そんなことからも、せっかくのもらい物である"ちょっと邪魔なオブジェ"を、なんとなく捨てられずに放置していたのだ。

 

 

「これって"懸垂マシンあるある"だとは聞いていたけど、まさか本当にこうなっているとは・・」

わが家のオブジェこと懸垂マシンを眺めながら、友人が呟いた。日頃から見慣れているわたしにはピンとこない発言だったが、言われてみればその通りかもしれない。

なぜなら、懸垂マシンには7着のジャケットが掛けられていたのだ。

 

狭い部屋ゆえに、懸垂マシンのような無駄に場所を占有する器具は置き場に困る。そのため、部屋の出入り口に無理やり設置したわけだが、冬になってから事態は一変した。

冬用のジャケットやコートをクリーニングへ出しっぱなしだったことを思い出したわたしは、12月に入ってからいそいそと回収に向かった。近所のクリーニング店には申し訳ないが、冬物はかさばるゆえに自宅保管が難しい。ところが毎年、春先にクリーニングへ出したまま冬まで預けっぱなし・・という便利なルーティンが出来上がっているため、冬物の衣服は冬の間しかわが家に存在しないのだ。

そして、今月に入ってさすがに厚手の上着が必要となったわたしは、クリーニング店から回収してきたジャケットたちを懸垂マシンにぶら下げたのである。なんせ、ちょうどいい高さにちょうどいい引っ掛け棒がついているのだから、この立体ハンガーにジャケットをぶら下げずに、何をぶら下げるというのか。

 

さらに友人は呟いた。

「なるほどね、出掛ける際にここで上着を選んでから出ていくわけね」

どうやらわたしが、あえて部屋の出入り口に懸垂マシン・・いや、ハンガーラックを置いて、出掛ける際に上着を選びやすいように工夫したのだと勘違いした模様。まぁどう思われようが構わないが、それよりも懸垂マシンがいつの間にか便利なハンガーラックに様変わりしていたことに、家主であるわたしは気付いていなかった。むしろ、そのことに驚いたのである。

 

そういえば、"腹の出てきたお父さんが、筋トレをしようと張り切ってダンベルを買ったはいいが、翌日には漬物石やドアストッパーになっている"という皮肉を聞いたことがあるが、まさにそれの延長に「懸垂マシンのハンガーラック化」が挙げられる。

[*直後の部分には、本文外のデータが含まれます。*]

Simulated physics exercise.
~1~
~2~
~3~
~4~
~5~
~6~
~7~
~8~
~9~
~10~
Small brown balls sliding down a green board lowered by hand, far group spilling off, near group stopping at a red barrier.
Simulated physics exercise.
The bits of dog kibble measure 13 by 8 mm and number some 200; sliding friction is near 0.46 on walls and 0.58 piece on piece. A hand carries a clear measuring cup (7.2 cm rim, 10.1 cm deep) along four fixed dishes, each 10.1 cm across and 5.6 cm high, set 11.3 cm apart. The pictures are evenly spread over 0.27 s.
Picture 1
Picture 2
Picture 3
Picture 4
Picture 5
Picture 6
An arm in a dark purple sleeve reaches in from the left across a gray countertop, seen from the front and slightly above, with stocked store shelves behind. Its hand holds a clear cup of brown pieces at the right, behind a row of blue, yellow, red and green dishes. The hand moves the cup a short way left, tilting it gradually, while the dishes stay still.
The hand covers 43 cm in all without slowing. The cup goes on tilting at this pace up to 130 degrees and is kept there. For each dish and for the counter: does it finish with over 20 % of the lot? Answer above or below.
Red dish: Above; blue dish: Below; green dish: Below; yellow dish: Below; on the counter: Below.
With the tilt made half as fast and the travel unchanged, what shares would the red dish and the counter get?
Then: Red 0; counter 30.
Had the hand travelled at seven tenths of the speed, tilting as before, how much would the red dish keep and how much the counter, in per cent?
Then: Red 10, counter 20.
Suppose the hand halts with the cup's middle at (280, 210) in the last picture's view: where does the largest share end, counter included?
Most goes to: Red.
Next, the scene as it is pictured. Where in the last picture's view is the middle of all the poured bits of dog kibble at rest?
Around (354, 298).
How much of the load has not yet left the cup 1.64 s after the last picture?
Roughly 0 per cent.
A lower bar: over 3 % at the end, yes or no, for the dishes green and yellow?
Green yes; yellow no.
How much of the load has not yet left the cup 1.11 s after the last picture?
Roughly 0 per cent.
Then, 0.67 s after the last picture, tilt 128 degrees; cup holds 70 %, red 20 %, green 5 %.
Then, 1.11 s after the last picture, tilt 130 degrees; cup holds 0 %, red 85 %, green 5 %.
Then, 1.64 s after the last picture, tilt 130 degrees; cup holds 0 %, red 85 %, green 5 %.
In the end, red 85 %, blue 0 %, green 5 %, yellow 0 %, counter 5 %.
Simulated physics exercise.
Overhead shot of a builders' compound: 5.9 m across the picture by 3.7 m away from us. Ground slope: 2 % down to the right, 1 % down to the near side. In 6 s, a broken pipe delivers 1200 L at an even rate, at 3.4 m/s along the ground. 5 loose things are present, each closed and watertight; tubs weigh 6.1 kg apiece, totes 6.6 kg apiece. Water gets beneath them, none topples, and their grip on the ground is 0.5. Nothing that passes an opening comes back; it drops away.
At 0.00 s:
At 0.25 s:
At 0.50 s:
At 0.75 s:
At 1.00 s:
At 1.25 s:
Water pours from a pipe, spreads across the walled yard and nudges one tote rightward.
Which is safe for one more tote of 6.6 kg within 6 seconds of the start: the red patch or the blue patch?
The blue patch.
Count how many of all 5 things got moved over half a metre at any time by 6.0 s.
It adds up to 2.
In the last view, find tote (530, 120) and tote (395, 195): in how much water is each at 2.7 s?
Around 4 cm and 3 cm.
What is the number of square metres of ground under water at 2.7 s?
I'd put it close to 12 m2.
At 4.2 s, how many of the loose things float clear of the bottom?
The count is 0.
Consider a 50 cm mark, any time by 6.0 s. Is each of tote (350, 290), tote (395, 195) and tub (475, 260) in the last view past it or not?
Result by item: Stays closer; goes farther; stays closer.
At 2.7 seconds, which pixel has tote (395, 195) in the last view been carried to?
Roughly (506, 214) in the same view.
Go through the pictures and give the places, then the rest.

そして、わたしは無意識にその道を辿っていたわけで、人間には「便利なものを本能的に嗅ぎ分ける嗅覚が備わっている」ということを、改めて再認識させられたのだ。

 

とはいえ、もしも我が家に懸垂マシンが存在しなければ、この7着のジャケットたちはいったいどこに掛けられていたのだろうか——。想像しただけでも恐ろしい。なんせ、唯一のクローゼットは狭く、冬物の上着を収納できるスペースなど皆無のわが家において、これほど物理的にかさばるアイテムを大量に保有することなど不可能・・・のはずだった。

しかしそれを可能にしたのが、この懸垂マシンというオブジェだったのだ。残念ながら懸垂をすることはなかったが、それでも何かを引っ掛けることがコイツの使命であり幸せだと思うと、衣服を引っ掛けること——しかも大量に引っ掛けることこそが、コイツにとってのセカンドキャリアといえるのではなかろうか。

 

そんな、苦しい言い訳のようなアカデミックな思想を抱きつつ、見事にハンガーラックと化した懸垂マシンを見つめるのであった。